En términos generales, Lord Saltoun manifestó a su vez, en el curso de uno de los debates, que el país no exteriorizaba ninguna exigencia acerca de la reforma de la Cámara de los Lores, y agregó que si se seguía repitiendo que era imprescindible llevarla a cabo, terminaría el público por suponer que los pares no estaban cumpliendo con su deber. Pero el razonamiento de Lord Saltoun sortea el verdadero problema. Para un buen demócrata, las instituciones deben ajustarse a la realidad social y política, pues de otro modo su funcionamiento introduce en la vida institucional un elemento discordante. Para muchos ingleses -y esto desde hace mucho tiempo- la Cámara de los Lores no representa un estrato definido de la sociedad. En ocasiones ha reconquistado su prestigio, pero el problema institucional queda en pie, y los buenos demócratas tratan de anticiparse al momento en que resulte urgente plantear el grave problema de si la venerable y centenaria institución cumple o no alguna función dentro del juego de las demás instituciones que aseguran el funcionamiento de la democracia inglesa.
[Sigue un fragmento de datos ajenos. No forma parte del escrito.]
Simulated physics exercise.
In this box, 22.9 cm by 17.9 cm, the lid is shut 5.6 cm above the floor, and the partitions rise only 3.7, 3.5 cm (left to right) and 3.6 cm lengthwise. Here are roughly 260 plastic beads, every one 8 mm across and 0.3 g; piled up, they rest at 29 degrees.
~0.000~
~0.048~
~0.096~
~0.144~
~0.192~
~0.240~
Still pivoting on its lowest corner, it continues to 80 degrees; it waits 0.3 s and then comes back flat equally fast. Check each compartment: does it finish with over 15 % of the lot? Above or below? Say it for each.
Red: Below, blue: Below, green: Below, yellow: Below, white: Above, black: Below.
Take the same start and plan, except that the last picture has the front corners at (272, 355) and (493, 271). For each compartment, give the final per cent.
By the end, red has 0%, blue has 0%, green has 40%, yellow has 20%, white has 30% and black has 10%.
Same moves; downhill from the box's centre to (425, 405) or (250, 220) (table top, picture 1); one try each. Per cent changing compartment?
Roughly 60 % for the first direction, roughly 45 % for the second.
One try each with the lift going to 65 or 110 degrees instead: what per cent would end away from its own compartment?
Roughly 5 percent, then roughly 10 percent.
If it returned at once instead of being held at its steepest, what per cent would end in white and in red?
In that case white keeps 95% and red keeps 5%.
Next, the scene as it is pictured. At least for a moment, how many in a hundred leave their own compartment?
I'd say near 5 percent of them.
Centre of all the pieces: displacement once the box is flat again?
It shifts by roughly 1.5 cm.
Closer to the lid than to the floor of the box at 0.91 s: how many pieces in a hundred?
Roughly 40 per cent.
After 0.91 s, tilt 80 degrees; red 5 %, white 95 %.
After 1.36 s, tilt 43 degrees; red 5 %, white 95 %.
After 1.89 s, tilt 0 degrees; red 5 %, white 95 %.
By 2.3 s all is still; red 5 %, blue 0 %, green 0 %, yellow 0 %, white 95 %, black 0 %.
Durante mucho tiempo dicho cuerpo ha representado a un sector social de caracteres definidos, que era, además, el de mayor gravitación y poder dentro de la vida económica y social de Gran Bretaña. Pero la revolución industrial selló la suerte de esa clase con una vaga sentencia, que comenzó a cumplirse poco a poco al cabo de muchos años. La crisis de 1832 fue decisiva en su historia. El ministro Grey proyectó una reforma electoral que debía aumentar considerablemente el número de los votantes y vivificar el régimen democrático. La Cámara de los Lores desaprobó el proyecto, pero Grey, seguro del respaldo de la opinión pública, apeló a un ardid y pidió al Rey que designara tantos pares como fueran necesarios para modificar la composición de la Cámara alta, hasta darle la fisonomía política requerida para que se aprobara la ley de reforma. La situación se hizo crítica, y los lores cedieron, acaso porque supusieron que el Rey acabaría por atender las demandas de su ministro.

Desde entonces la Cámara de los Lores ha perdido progresivamente fuerza política. El recurso utilizado por Grey fue puesto en funcionamiento otra vez en 1911 por Lloyd George, en esta ocasión con el apoyo de Jorge V, que prometió formalmente designar cuatrocientos pares, a fin de conseguir que la Cámara alta votará una ley que consagraba su propia inoperancia política. Una vez aprobada, quedó establecido que las leyes votadas por los Comunes solo podían ser detenidas por dos años mediante el veto de los Lores, plazo después del cual podían ser presentadas a la aprobación real. Este término fue acortado durante el gobierno laborista, y desde entonces la Cámara de los Lores apenas ejerce una función formal.

Esta progresiva invalidación de la Cámara alta se explica por el constante desarrollo de la sociedad inglesa en el sentido de la democracia, gracias al cual se deposita la máxima confianza en la Cámara de los Comunes, reflejo inmediato de la opinión pública. Pero se explica también porque ha quedado desvanecida la fisonomía política de la Cámara alta, cuyos miembros no representan sino a sí mismos. Dentro de la lógica política, un cuerpo de tales características no puede revisar las decisiones de una corporación soberana que expresa la voluntad popular. Cabe, pues, preguntarse si es posible la subsistencia de tal institución.

Pero es visible que su supresión importaría un duro agravio a la tradición, y seguramente no desean inferirlo ni los más exaltados británicos, ante todo y por ello fieles al culto de cuanto simboliza o encarna el pasado nacional. La duda se traduce, pues, en la pregunta de si no sería posible atribuir a la Cámara alta cierta representación legítima, que la transformara en un instrumento más de la vida democrática. En este sentido debe interpretarse la proposición del vizconde Samuel, quien parecería concebir a la cámara de que forma parte en sus futuras proyecciones como una representación cabal del Commonwealth británico.

Sería brindar al mundo un ejemplo magnífico poder ofrecerle el espectáculo de que esta proposición hallara eco favorable. Gran Bretaña ha comprendido que la era del colonialismo está irremisiblemente cerrada y ha venido dando elocuentes ejemplos de sagacidad y prudencia en la conducción de sus relaciones con los países que hasta hace poco estuvieron bajo su autoridad. Si de esa vinculación ha de quedar algo, acaso lo más sabio sea esta integración dentro de los cuerpos parlamentarios que representan la mejor tradición política de Inglaterra.

En un sistema en que la Cámara de los Lores representara los intereses del Commonwealth, acaso volviera aquella a desempeñar un nuevo papel de alta significación y hallara la fórmula para reintegrarse dentro del juego institucional. Pero, sobre todo, habría revelado ese intento la sana vocación democrática de quienes aspiran a no perpetuar anacronismos y a mantener vivas las relaciones entre la realidad social y los cuerpos representativos.